Ironically, however, undermining Brexit and imposing liberalised abortion laws on Northern Ireland from Westminster will have the same basic effect. The former, of course, would be the less problematic. Northern Ireland, as a whole, did not vote to leave the EU and the border issue is a live one. But as the majority view themselves as British, to undermine a UK-wide vote taken in toto would cause a similar problem. The abortion issue is worse because it is one of few matters on which there is overwhelming cross-community support and on which there has been a recent referendum which rejected liberalising the law.

Nonetheless, at heart, the problem here is about undermining the democratic process and devolved powers. It is one thing to do that in Great Britain, such as you think you might get away with it, but only a colossal fool would do so in Northern Ireland – especially one claiming to be concerned about the fragile peace process and power-sharing agreement. We can call abortion a ‘human rights’ issue all we like, but democracy would appear to be one of those too and, incidentally one on which we all agree. It is, after all, one of our much vaunted ‘British values’.

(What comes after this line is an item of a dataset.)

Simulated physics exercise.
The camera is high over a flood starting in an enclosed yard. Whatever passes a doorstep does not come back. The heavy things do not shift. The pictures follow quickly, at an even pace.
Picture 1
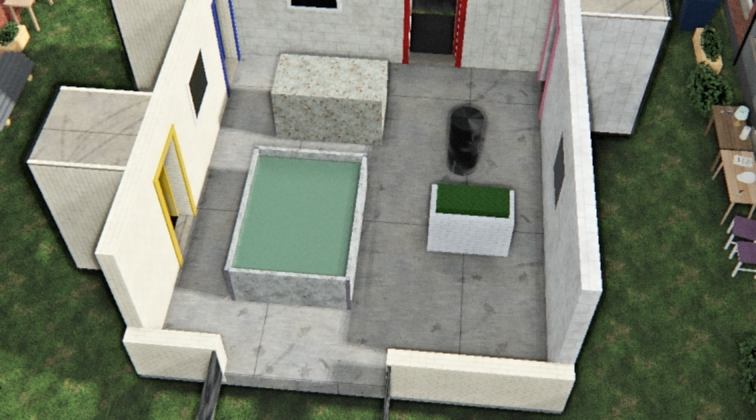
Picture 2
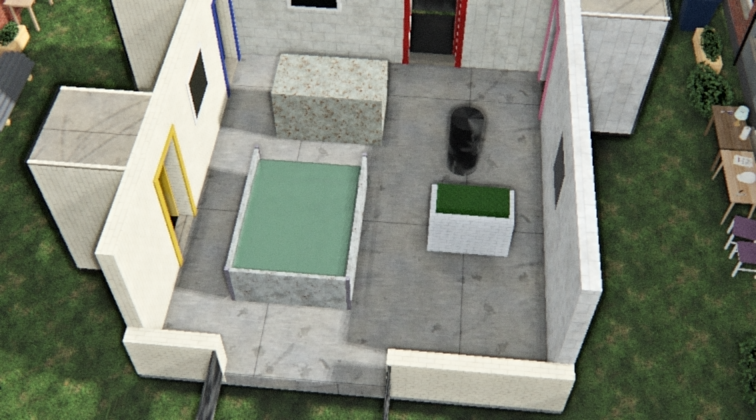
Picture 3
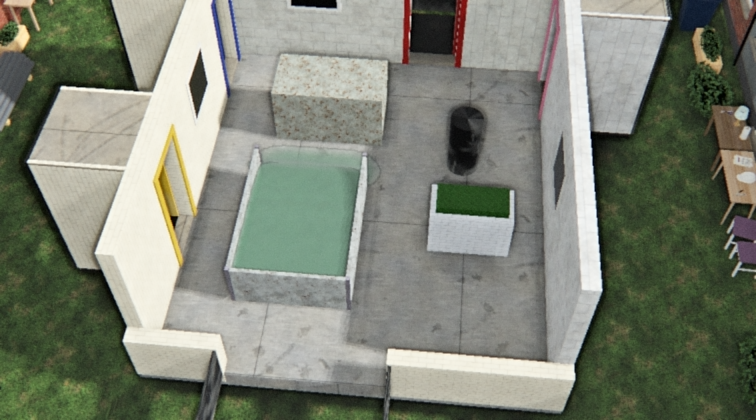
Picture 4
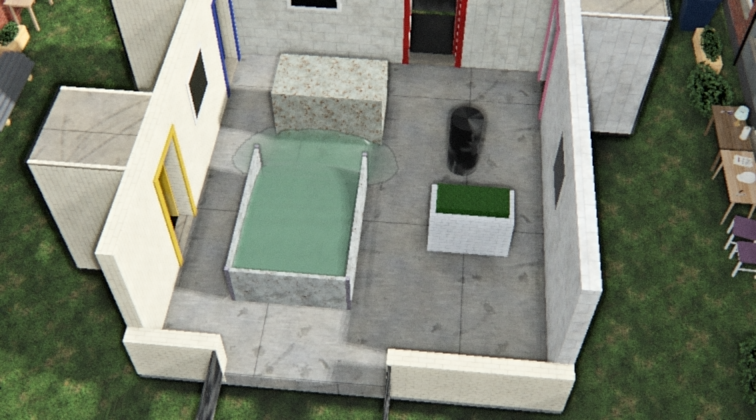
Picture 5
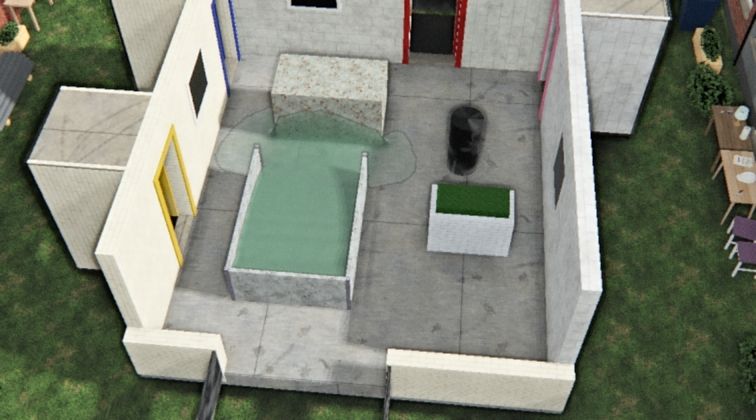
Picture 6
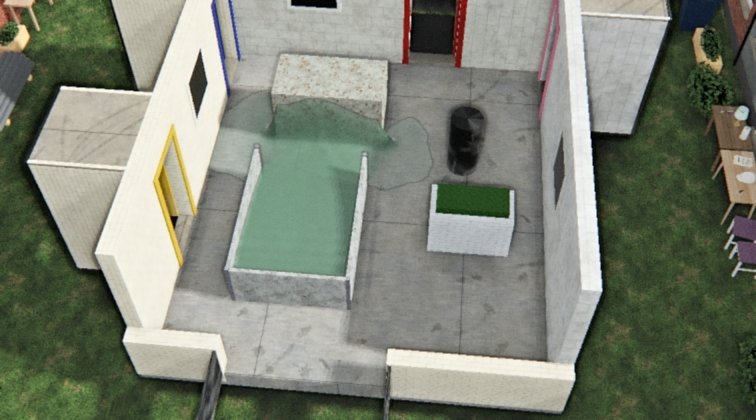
To begin with, an open tank of green water sits whole and still in a walled yard, near a speckled block and a grass-topped planter. Then its far side opens and water pours out, fanning across the floor to both sides, reaching around the base of the block and spreading wider right.
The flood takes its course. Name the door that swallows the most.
It is the pink one.
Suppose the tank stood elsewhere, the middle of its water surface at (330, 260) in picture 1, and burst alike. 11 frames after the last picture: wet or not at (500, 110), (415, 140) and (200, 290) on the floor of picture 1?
In that order: Flooded, under water, clear.
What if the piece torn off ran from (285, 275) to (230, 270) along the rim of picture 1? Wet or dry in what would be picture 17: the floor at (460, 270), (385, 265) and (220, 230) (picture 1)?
As listed: Clear, dry, flooded.
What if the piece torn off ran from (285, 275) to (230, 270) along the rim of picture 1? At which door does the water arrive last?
It is the door marked pink.
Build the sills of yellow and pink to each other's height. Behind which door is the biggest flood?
The pink one.
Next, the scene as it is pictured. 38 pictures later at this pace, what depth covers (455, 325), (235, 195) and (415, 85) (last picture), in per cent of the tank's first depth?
Roughly 2, 4 and 12 per cent, in turn.
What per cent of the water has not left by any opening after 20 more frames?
About 96 per cent.
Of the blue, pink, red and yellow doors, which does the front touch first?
It is the one in blue.
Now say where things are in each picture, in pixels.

If we are concerned about a hard-border threatening the peace, and it is a genuine question that needs addressing, do we really want to see what might happen if the British government move to overrule both a democratically elected devolved parliament and an overwhelmingly decisive referendum? It is a move likely to please nobody and carries the very real threat of demolishing the various agreements that those proposing the imposition insist they wish to maintain. Those who talk a good game of hating the violence regarding the border issue seem troublingly happy to risk the bombs and bullets for the right to do even worse in the womb.